Para se ter uma ideia, atualmente, mesmo com o real mais valorizado frente ao dólar, o preço dos insumos agrícolas disparou: uma tonelada de potássio, por exemplo, que antes da guerra custava US$ 300, hoje é vendida acima de US$ 1,1 mil. Mais um problema que vai cair no colo dos produtores, e, consequentemente, dos consumidores mais adiante.
Diretor-executivo do Sindicato Nacional das Indústrias de Matérias-Primas de Fertilizantes (Sinprifert), Bernardo Silva chama a atenção para a necessidade de desenvolvimento do setor, principalmente, no sul do país. Os desafios, diz, envolvem o contexto global e as políticas nacionais.
A guerra evidencia a dependência em fertilizantes?
Sim, a guerra evidenciou algo que há muito tempo vem incomodando o setor produtivo nacional, que é essa extrema dependência externa que se tem em fertilizantes, apesar de termos recursos minerais para isso, sejam os fosfatados, os potássicos e também recursos minerais para gás natural. O Rio Grande do Sul tem interesse em especial, pois conta com um polo petroquímico interessante, produzindo fertilizantes.
Nos últimos dois anos, no ambiente institucional federal surgiram propostas como o Plano Nacional dos Fertilizantes e projetos como o Profert (PL 3507/21, que cria incentivos no setor) e também em esfera estadual, quando os Estados decidiram rever as suas estruturas tributárias para fertilizantes, em março de 2021. O RS foi um que participou ativamente do debate e acertadamente apoiou a revisão do convênio 100 (uniformização da alíquota em 4% para fertilizantes até 2025), entendendo que a mudança tributária traria impacto insignificante para os produtores agrícolas.
Como avançar ainda mais?
O que tem de ser feito é uma aproximação dos órgãos estaduais de licenciamento ambiental e regulatórios com o setor para melhorar a interface e os processos. Em esfera federal, é preciso haver o entendimento de como os Estados e a União podem se unir para agilizar novos projetos. Pois são eles, além dos atuais, como a Yara em Rio Grande, que amplia a sua produção de fosfatados, e algumas ações do Plano Nacional dos Fertilizantes, ou na Argentina, onde se aumenta a exploração de potássio, que poderão criar um hub nacional e sinergias entre polos produtores e consumidores. Este é o caso do RS.
Quais são os desafios?
Nos tributos, é preciso atingir isonomia de ICMS entre importações e nacionais, com o Convênio 26 (que reduz a base de cálculo nas saídas dos insumos agropecuários). Hoje, não há isonomia. É necessário que o novo marco do gás natural seja implementado para reduzir o custo da matéria-prima, que hoje beira US$ 12 por milhão de BTU (unidade térmica britânica) para US$ 5. Isso viabilizaria projetos nacionais de nitrogenados. Por fim, a questão de logística e integração destes polos produtores e consumidores.

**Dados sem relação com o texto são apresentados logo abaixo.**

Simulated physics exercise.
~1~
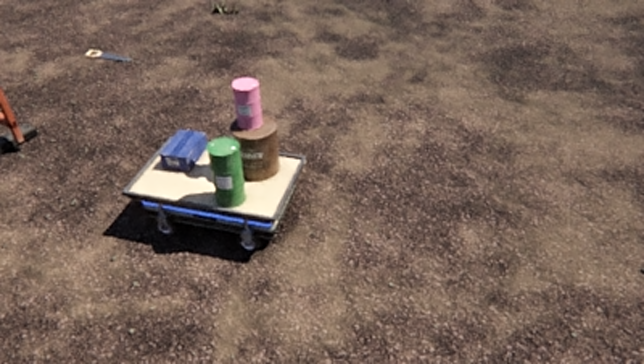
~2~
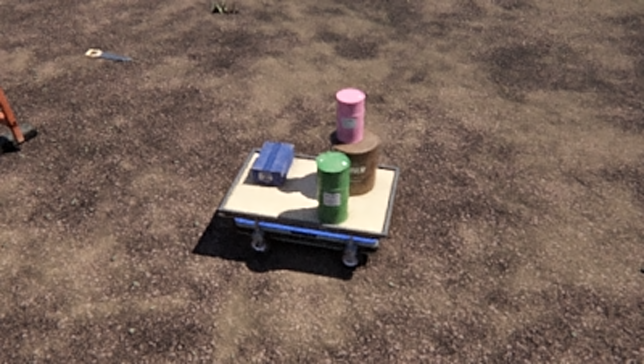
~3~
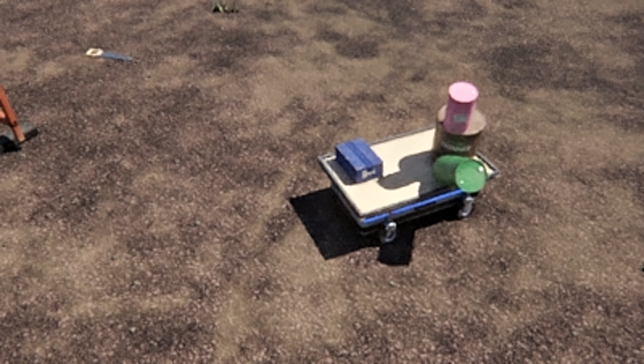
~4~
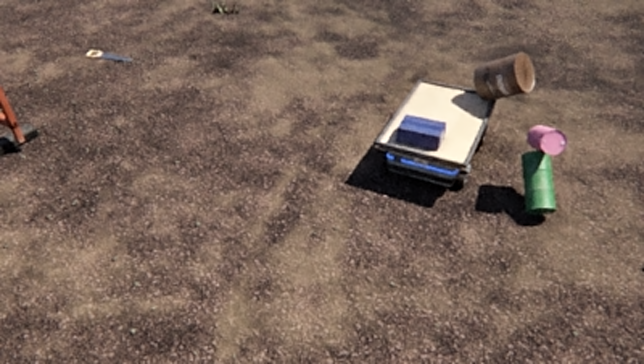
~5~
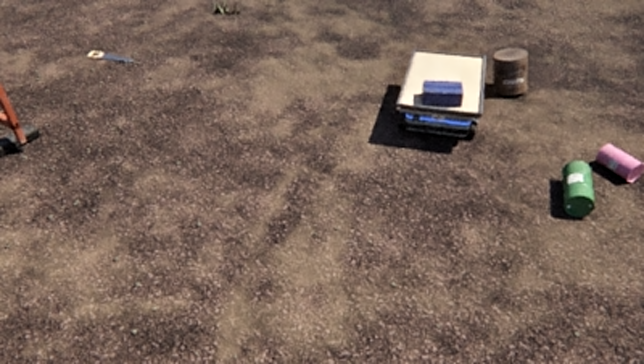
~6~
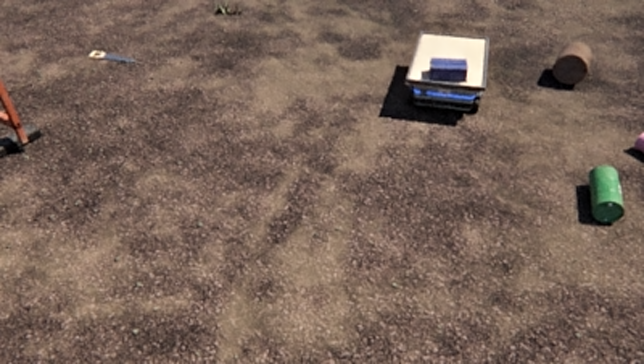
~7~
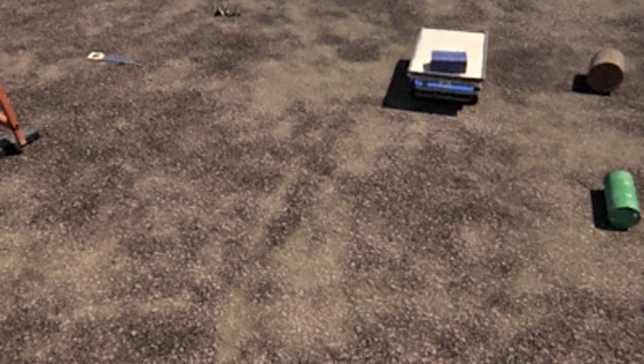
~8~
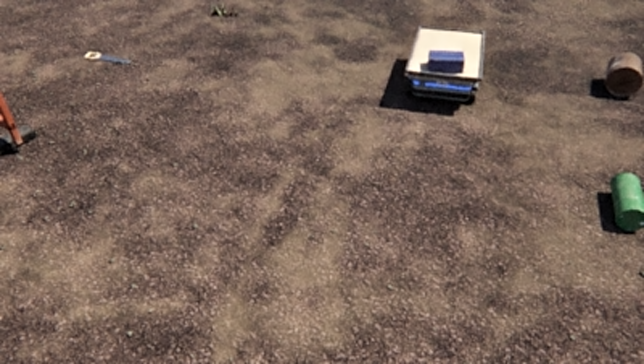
On a patch of dark, gritty ground seen from above, a low flat cart carries a blue parcel, a green canister, and a pink canister beside a brown pail. The cart rolls right, then swings away from the viewer. As it turns, the pink and green canisters tip and fall off its right side, and the brown pail tilts and drops after them. All three roll right, the pink canister leaving view. The cart stops at the upper right with only the blue parcel aboard, while the pail and green canister lie near the right edge.
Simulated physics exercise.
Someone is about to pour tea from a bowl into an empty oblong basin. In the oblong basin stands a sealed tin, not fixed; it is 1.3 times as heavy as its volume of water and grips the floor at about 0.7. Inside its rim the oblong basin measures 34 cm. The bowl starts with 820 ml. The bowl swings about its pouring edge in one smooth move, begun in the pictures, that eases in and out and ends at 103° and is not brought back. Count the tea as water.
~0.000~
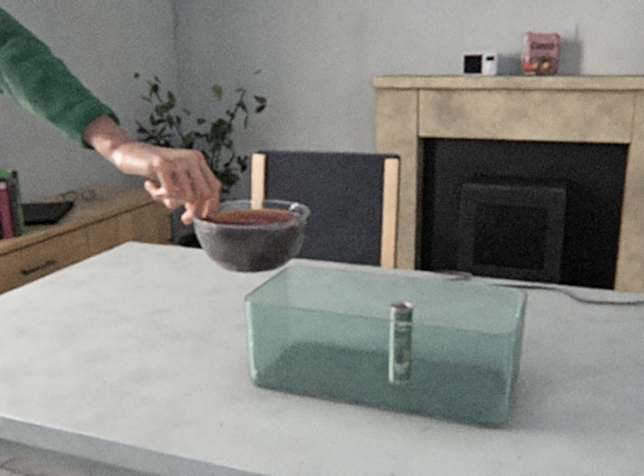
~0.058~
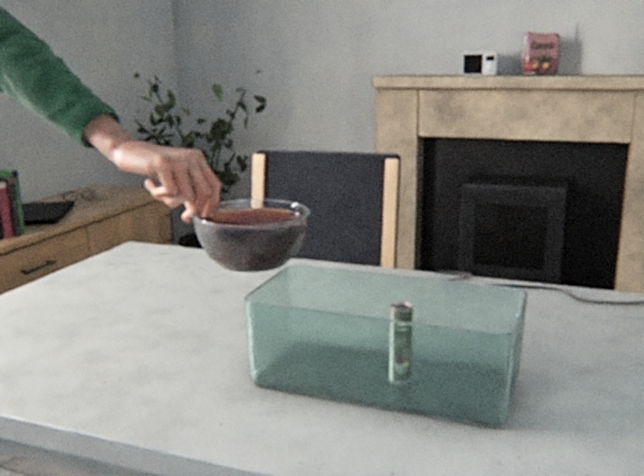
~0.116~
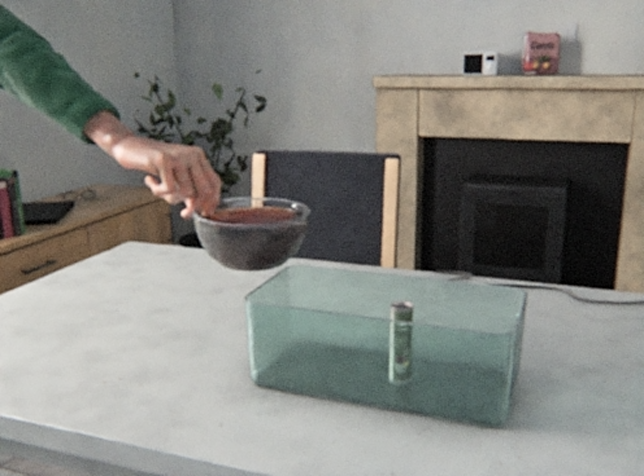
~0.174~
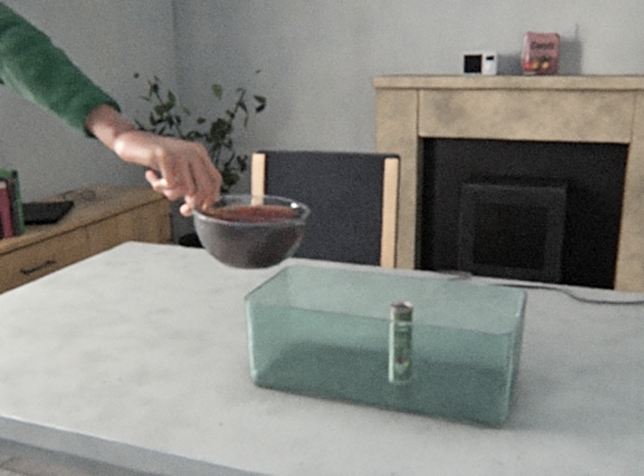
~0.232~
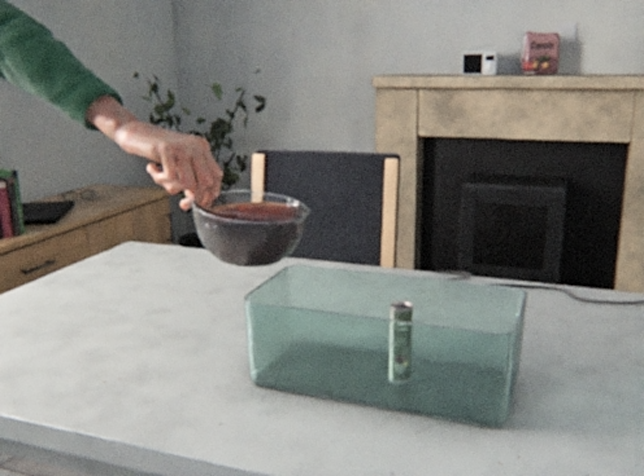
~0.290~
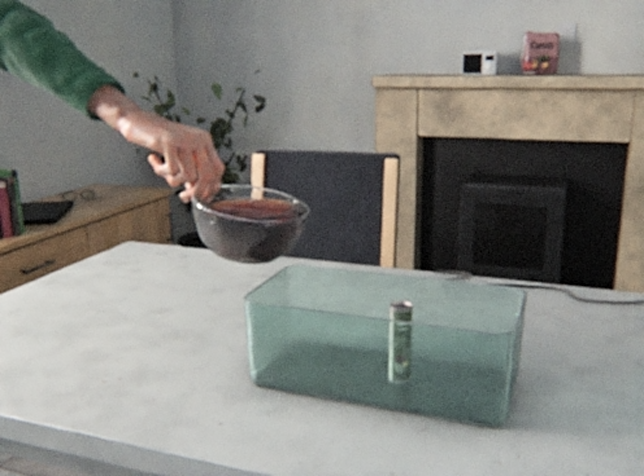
A hand in a green sleeve slowly tilting a glass bowl of reddish-brown tea slightly rightward beside an oblong greenish basin.
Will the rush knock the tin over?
It stays up.
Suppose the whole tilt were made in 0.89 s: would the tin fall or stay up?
The tin goes over.
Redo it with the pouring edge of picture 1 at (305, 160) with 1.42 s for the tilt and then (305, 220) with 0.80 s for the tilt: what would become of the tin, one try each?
First it keeps standing; then it falls.
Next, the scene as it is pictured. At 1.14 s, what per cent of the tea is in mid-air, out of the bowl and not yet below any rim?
Near 10 in a hundred.
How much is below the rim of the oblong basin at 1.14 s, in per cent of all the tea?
About 88 per cent.
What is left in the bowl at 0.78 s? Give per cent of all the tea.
Near 50 in a hundred.
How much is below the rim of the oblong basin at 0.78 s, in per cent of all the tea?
Some 20 per cent.
By 0.78 s the tilt is 59° and 49 per cent is still to pour; the tin stands where it began.
By 1.14 s the tilt is 93° and 4 per cent is still to pour; the tin stands where it began.
By 1.51 s the tilt is 103° and 0 per cent is still to pour; the tin stands where it began.
By 1.92 s the tilt is 103° and 0 per cent is still to pour; the tin stands where it began.
At rest the tin stands where it began.
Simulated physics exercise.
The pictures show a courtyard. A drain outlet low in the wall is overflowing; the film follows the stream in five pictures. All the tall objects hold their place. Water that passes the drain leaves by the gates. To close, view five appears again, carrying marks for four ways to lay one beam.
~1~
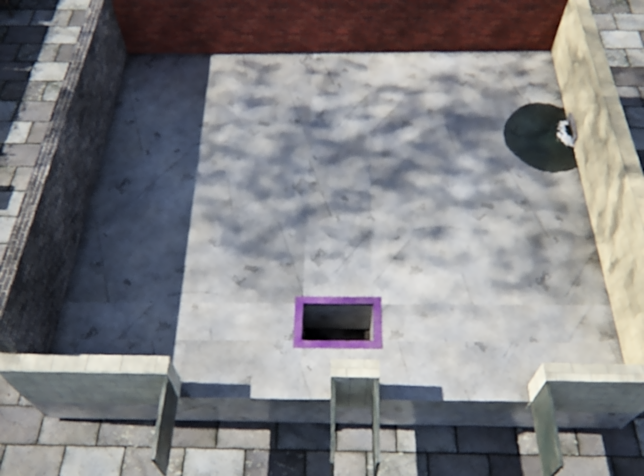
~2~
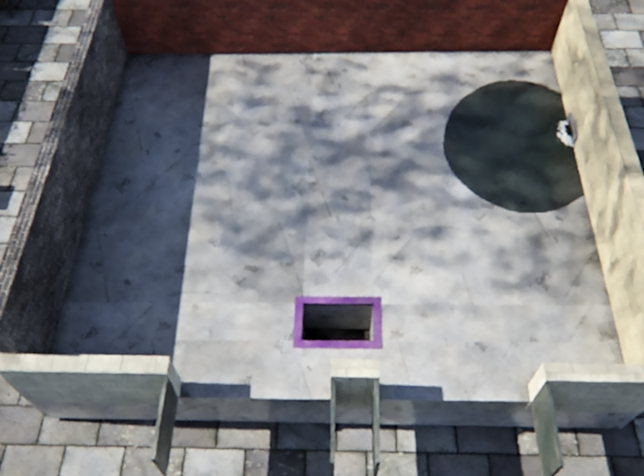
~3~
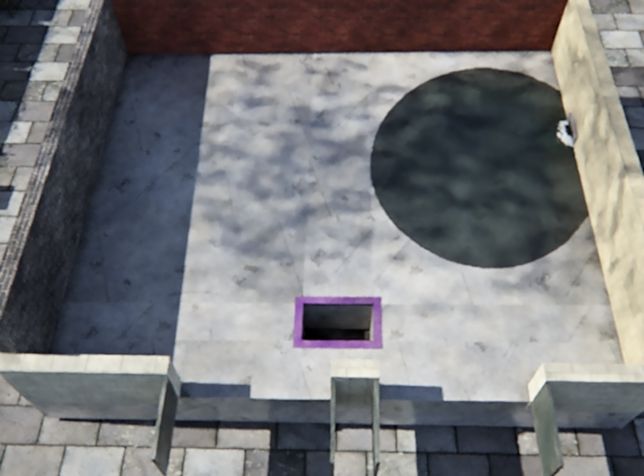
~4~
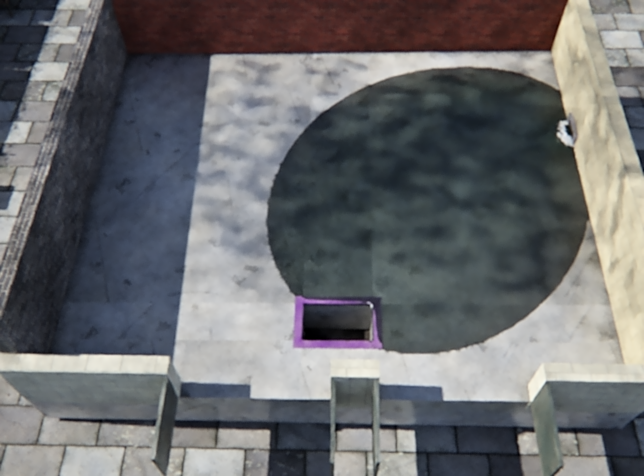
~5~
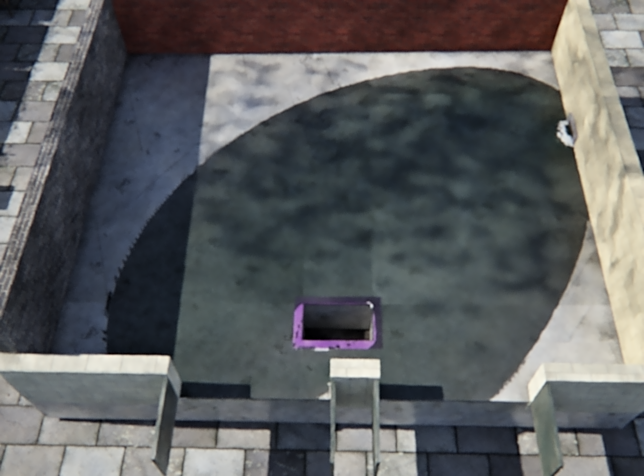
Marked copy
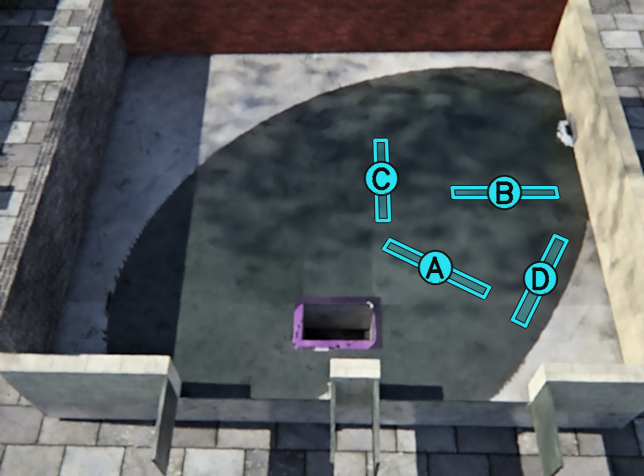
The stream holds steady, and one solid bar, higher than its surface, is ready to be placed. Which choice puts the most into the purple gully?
Position C.
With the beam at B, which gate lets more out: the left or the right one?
The left one.
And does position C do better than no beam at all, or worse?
Better.
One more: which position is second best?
Here it is position D.
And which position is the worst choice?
Here it is position A.
On the marked copy, A from (386, 244) to (486, 292); B from (452, 192) to (556, 192); C from (383, 220) to (380, 140); D from (518, 322) to (560, 238).
With A, about 5 % of the stream goes into the purple gully, about 89 % out by the gates.
With B, about 10 % of the stream goes into the purple gully, about 86 % out by the gates.
With C, about 38 % of the stream goes into the purple gully, about 55 % out by the gates.
With D, about 26 % of the stream goes into the purple gully, about 68 % out by the gates.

Ou seja, que o polo de Minas Gerais de fosfatados e potássicos possa estar integrado logisticamente com Sergipe, Bahia e São Paulo para o suprimento de nitrogenados. O RS precisa da mesma sinergia com Paraná, Santa Catarina e Argentina, havendo maior eficiência de transporte, por exemplo, via cabotagem. Aliás, o RS precisa liderar esse movimento de focar no que vai de fato resolver o problema, que é aumentar os investimentos na produção nacional, pois é um Estado relevante em produção, consumo e importação de fertilizantes. É grande receptor e distribuidor desses produtos e, como tal, precisa abraçar essa causa, porque se beneficia desde a arrecadação do Estado até a produtividade nas safras gaúchas.